BenVan_Kesteren1 · ‎02-06-2017

Hi All,

Just wondering if there is an easy way in the Query Builder to create a definition Query where the attributes first character starts with X??

Just for an example, in the below screenshot how would one create a query to return all features where the Feature_Type starts with the letter 'Y'?? At this stage it would only show YARRAMBA CRES. and YARRUNGA.

I was thinking something like using LEFT(FEATURE_TYPE,1) = 'Y' but this is invalid, I am assuming there is some other easy way that I cannot think of at 5pm in the afternoon!

#sql‌ #definition query.‌

Any suggestions?

FC_Basson · ‎02-06-2017

FEATURE_TYPE LIKE 'Y%'

OR

FEATURE_TYPE LIKE 'YAR%'

The % is used as a wildcard and can be placed behind or in front of the text you want to match

e.g. FEATURE_TYPE LIKE '%CRES'

View solution in original post

FC_Basson · ‎02-06-2017

FEATURE_TYPE LIKE 'Y%'

OR

FEATURE_TYPE LIKE 'YAR%'

The % is used as a wildcard and can be placed behind or in front of the text you want to match

e.g. FEATURE_TYPE LIKE '%CRES'

BenVan_Kesteren1 · ‎02-06-2017

I knew it was too close to finish time to be trying to think of something simple like that! haha

Thanks!

JayantaPoddar · ‎02-06-2017

Try this:

"FEATURE_TYPE" LIKE 'Y%'

Think Location

RichardFairhurst · ‎02-07-2017

The Like and wildcard expression is the easiest to use if you want to match a given portion of a set string. However, there is a way to write code that is like your original approach, but the expression is not LEFT, it is SUBSTRING (at least for file geodatabases and shapefiles).

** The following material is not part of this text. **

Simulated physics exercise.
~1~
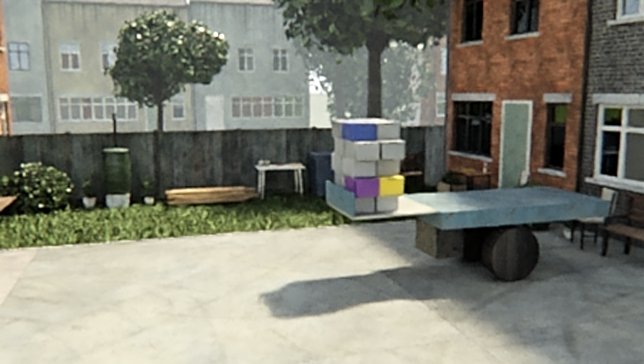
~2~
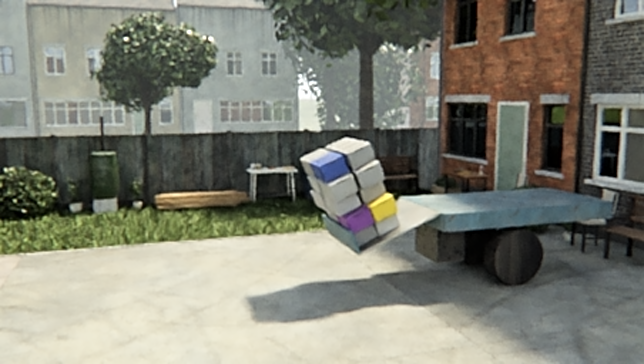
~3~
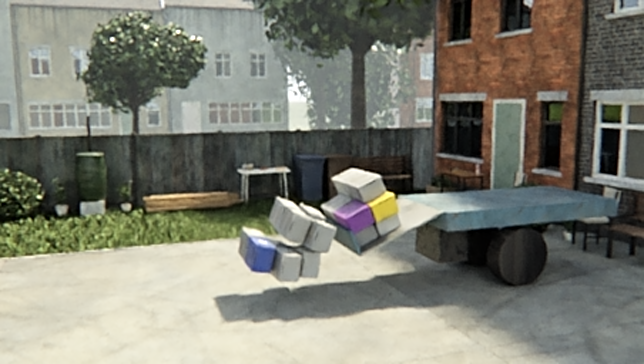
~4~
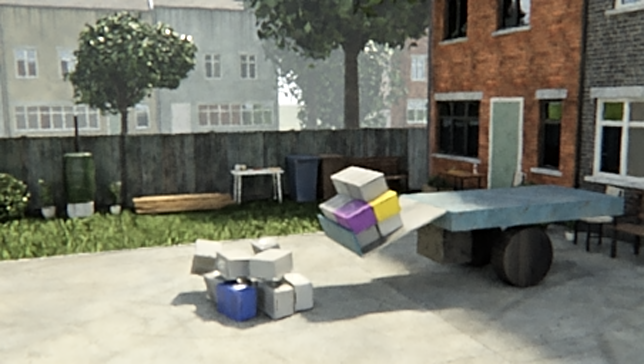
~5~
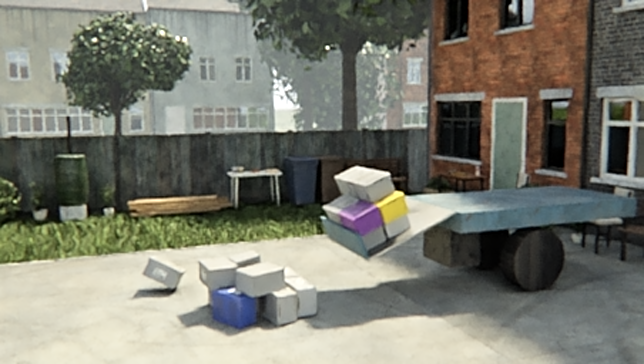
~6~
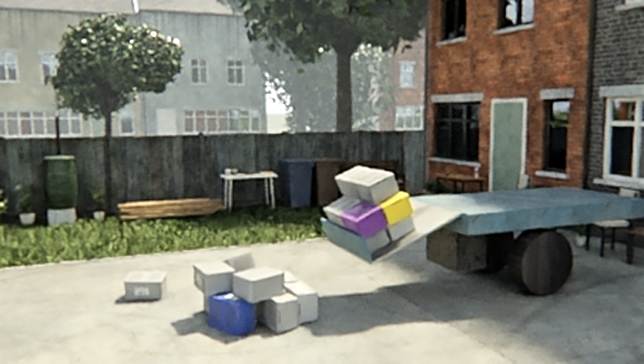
The clip shows a stack of grey and coloured boxes on the end flap of a flatbed as the flap tilts down to the left, sending the upper boxes, including the blue one, tumbling onto the paving, while the purple and yellow boxes stay on the sloping flap.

The basic syntax is:

SUBSTRING(string_exp FROM start FOR length)

So for your problem it would be:

SUBSTRING(FEATURE_TYPE FROM 1 FOR 1) = 'Y'

Your title suggested you wanted to find any string that began with X, Y or Z. That could be done with this expression:

SUBSTRING(FEATURE_TYPE FROM 1 FOR 1) IN ('X', 'Y', 'Z')